In writing his life story, he sees the deeper story—the embedded story of colliding lives—and, in hindsight, he perceives that “adulthood brings with it the pernicious illusion of control, and perhaps even depends on it. I mean that mirage of dominion over our own life that allows us to feel like adults, for we associate maturity with autonomy, the sovereign right to determine what is going to happen to us next. Disillusion comes sooner or later, but it always comes, it doesn’t miss an appointment, it never has. When it arrives we receive it without too much surprise, for no one who lives long enough can be surprised to find their biography has been molded by distant events, by other people’s wills, with little or no participation from our own decisions.”

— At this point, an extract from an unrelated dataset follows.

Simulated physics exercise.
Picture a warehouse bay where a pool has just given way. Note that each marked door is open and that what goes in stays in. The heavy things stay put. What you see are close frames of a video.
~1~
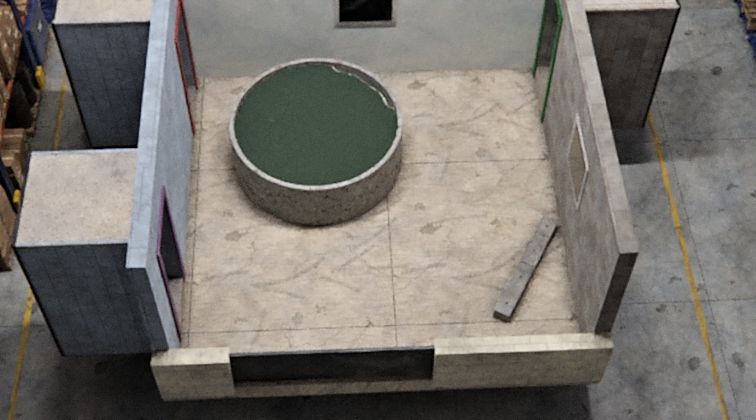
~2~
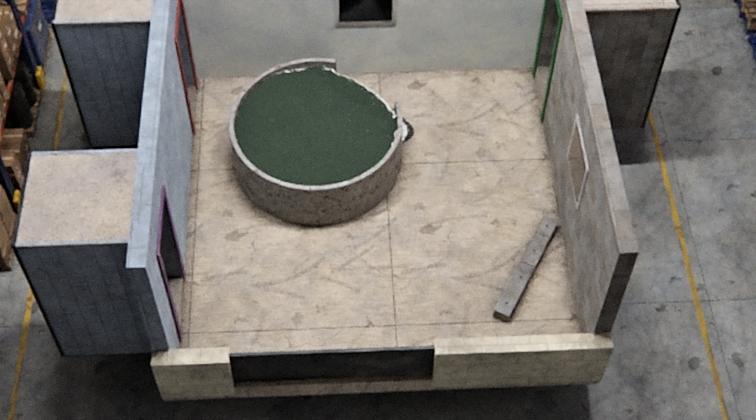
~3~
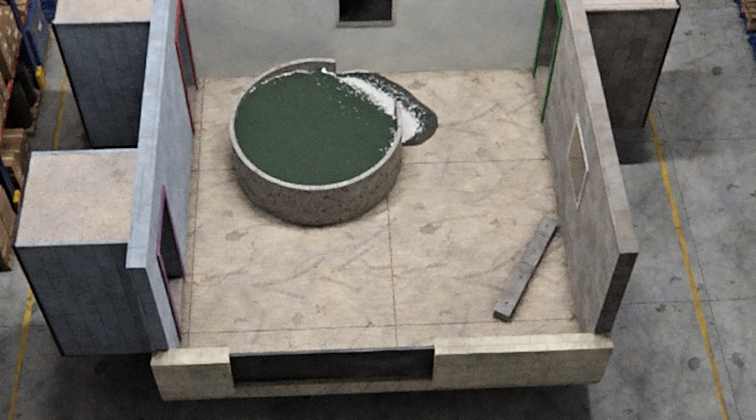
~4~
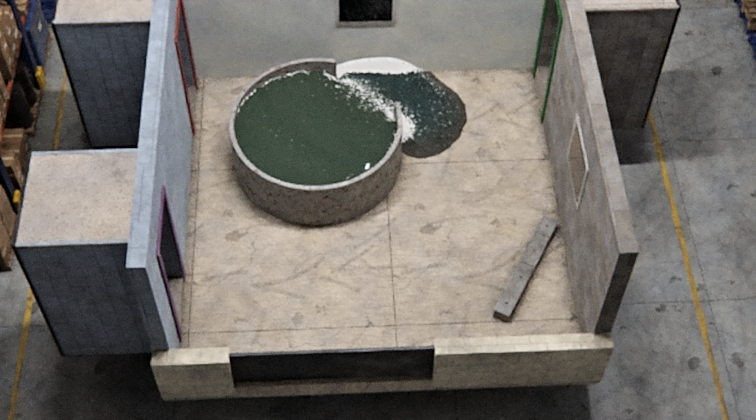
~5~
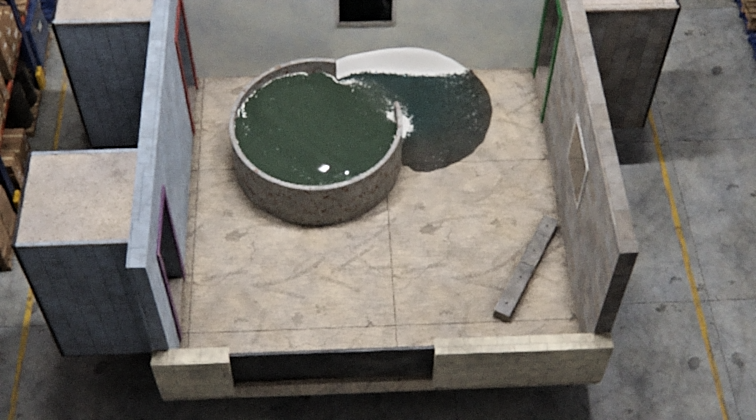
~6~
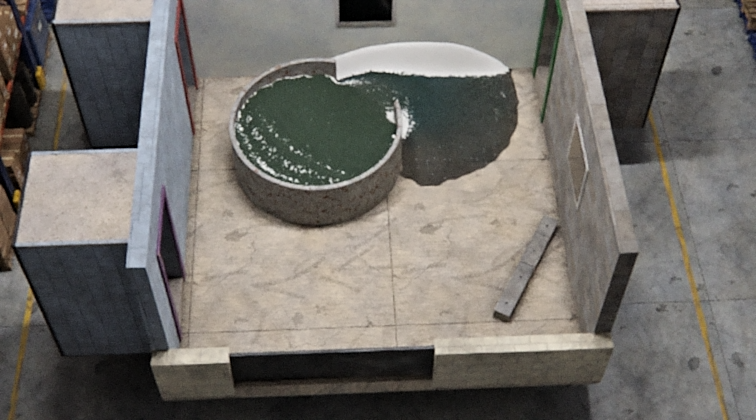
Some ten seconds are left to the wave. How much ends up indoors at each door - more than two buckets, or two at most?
Indoors: Green door, more than two; purple door, more than two; red door, more than two.
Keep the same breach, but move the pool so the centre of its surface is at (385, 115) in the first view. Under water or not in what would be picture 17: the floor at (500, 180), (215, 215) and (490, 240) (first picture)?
First one gets inundated, next one stays unwetted, last one gets inundated.
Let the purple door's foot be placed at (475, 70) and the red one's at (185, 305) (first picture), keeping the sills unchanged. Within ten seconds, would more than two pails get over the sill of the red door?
The red door overflows.
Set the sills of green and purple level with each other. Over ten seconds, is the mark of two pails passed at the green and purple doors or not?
I'd put it this way: Green exceeds the threshold and purple remains within bounds.
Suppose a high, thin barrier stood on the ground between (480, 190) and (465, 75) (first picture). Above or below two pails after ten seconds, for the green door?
Looks like the green door doesn't reach that amount here.
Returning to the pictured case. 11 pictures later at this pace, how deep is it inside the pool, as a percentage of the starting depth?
I make it 52 per cent.
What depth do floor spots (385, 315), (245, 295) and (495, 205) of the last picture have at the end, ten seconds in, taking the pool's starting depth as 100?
About 14 per cent, then 14 per cent, then 12 per cent.
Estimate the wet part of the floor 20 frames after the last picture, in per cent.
About 70 per cent.
A moment on, water covers 25 % of the floor; the green door over two buckets in, the purple door not reached, the red door wet at the sill, nothing in.
Next, water covers 35 % of the floor; the green door far over two buckets in, the purple door not reached, the red door under two buckets in.
Then, water covers 70 % of the floor; the green door far over two buckets in, the purple door not reached, the red door over two buckets in.
Later, water covers 95 % of the floor; the green door far over two buckets in, the purple door under two buckets in, the red door far over two buckets in.
In the end, water covers 100 % of the floor; the green door far over two buckets in, the purple door far over two buckets in, the red door far over two buckets in.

Maybe so. Life seems to have a will of its own. A chance occurrence disrupts the best-laid plan. A desired goal doesn’t pan out. Obstacles interfere. Death looms in the end. What, then, are we to make of Yammara’s conviction that our biography is a complex intermixture of other people’s wills and distant events in which we do not participate? Are we left with this: Is it ever possible to know, really, what we are getting into when we entangle ourselves in the lives of others?

And there is this as well in The Sound of Things Falling: pain, regret, ambition, obsession, and the disruption of reason. Yammara is a man who searched for the answer to a mystery he cannot solve, will never solve: Why?